Mordekhai Levanon, the son of a rabbi in a village in Transylvania, came to Israel when he was 20 years old. Before immigrating, his knowledge of the Holy Land was drawn from the stories in the Bible, and once settled in his new home, his spiritual appreciation of the land merged with the physical aspects of the landscape.

It was this that brought him to develop a unique style in which he took a landscape and in transferring it on to canvas, changed its colours and its perspective so that it no longer looked real, but took on a dream-like appearance, full of a sense of mystery as in some ecstatic vision.

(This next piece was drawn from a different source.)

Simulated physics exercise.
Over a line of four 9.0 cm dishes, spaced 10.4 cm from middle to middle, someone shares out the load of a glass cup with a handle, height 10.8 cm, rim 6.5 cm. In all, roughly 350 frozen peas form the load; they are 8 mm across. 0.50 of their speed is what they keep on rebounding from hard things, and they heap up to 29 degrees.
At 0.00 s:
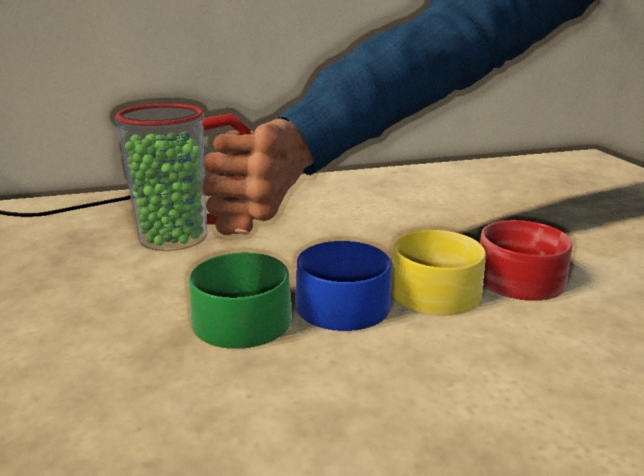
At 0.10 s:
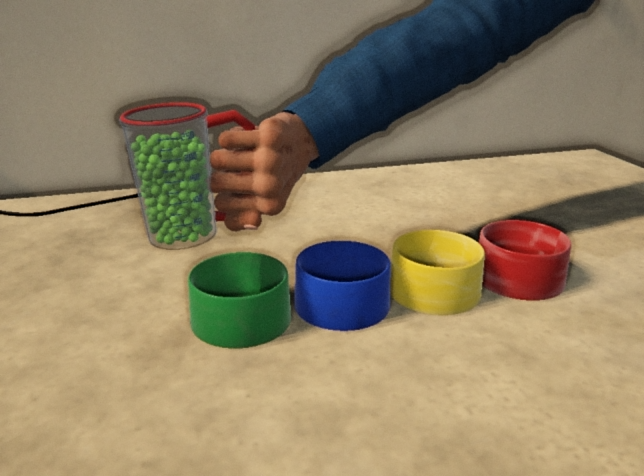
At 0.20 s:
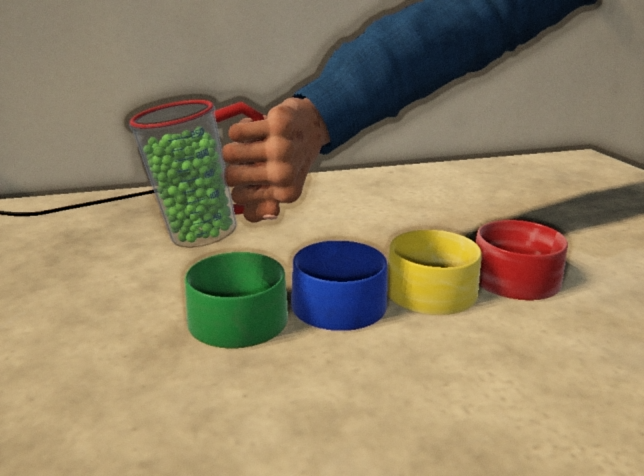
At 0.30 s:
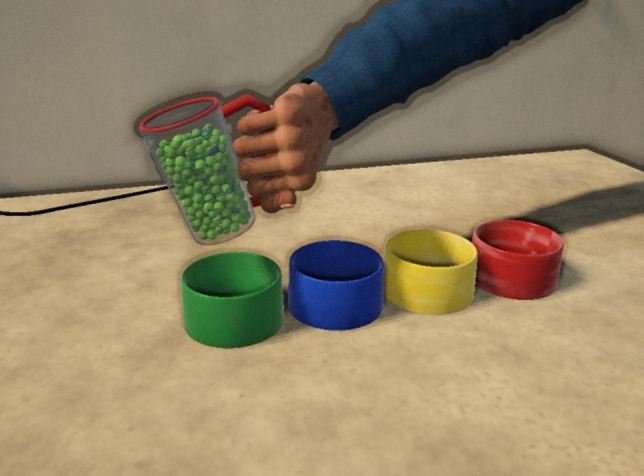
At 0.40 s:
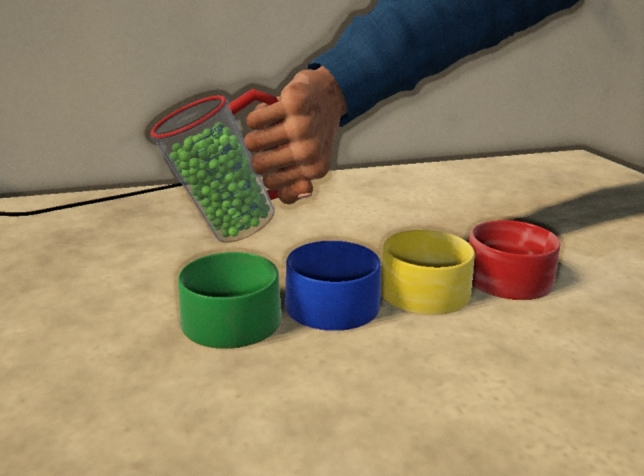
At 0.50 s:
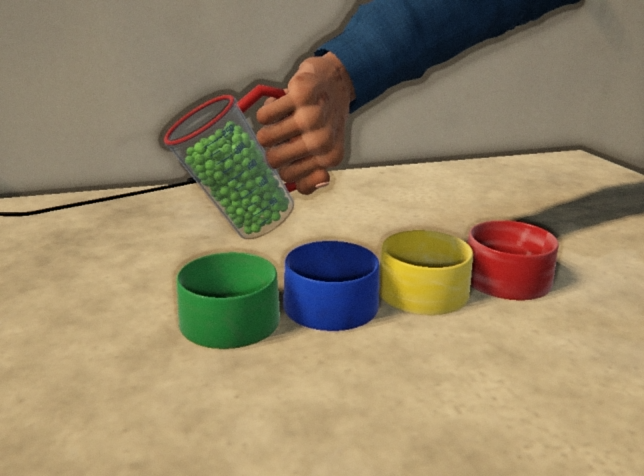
The video shows a hand in a blue sleeve holding a clear, red-rimmed cup of small green balls, moving it slightly right while tilting it leftward behind a row of green, blue, yellow and red dishes.
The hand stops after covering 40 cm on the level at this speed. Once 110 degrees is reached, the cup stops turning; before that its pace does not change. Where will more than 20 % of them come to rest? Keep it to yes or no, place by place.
Place by place: Red dish no, blue dish yes, green dish no, yellow dish yes, counter no.
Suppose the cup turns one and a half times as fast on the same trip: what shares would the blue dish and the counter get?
I'd expect blue to end at 60 and the counter at 20.
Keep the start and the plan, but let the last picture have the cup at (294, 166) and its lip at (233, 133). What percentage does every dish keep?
Per cent kept: Red 40; blue 0; green 0; yellow 20.
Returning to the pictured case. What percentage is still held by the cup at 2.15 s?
Roughly 15 per cent, give or take.
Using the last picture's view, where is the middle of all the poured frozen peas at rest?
(364, 288).
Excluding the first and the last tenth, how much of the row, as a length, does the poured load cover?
It spans about 14 centimetres along the dishes.
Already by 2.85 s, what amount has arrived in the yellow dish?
Roughly 40 %.
Then, at 1.49 s, tilt 98 degrees; cup holds 95 %.
After 2.15 s, tilt 110 degrees; cup holds 15 %, blue 45 %, yellow 25 %.
Then, at 2.85 s, tilt 110 degrees; cup holds 0 %, blue 45 %, yellow 40 %.
In the end, at 3.2 s, red 0 %, blue 45 %, green 0 %, yellow 40 %, counter 15 %.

He employed bright colours and broke the laws of perspective in such a manner that near and distant objects swallow each other up and in his landscapes the laws of gravity seem not to hold true. The author Haim Hazaz, writing about Levanon's holy cities said "Here, no object is a separate entity. Everything is merged and jumbled together, object on object, body on body, without scale or form, giving an overall stormy effect". Levanon began life in the Holy Land living as a pioneer, working for many years as a farm labourer and later as a building worker. The art of painting which he had begun to learn from his brother in Roumania he put aside for a while, only to take it up again, until he finally gave up all other work and devoted himself wholly to art. Levanon represented Israel three times at the Biennale and held numerous exhibitions at museums in Israel.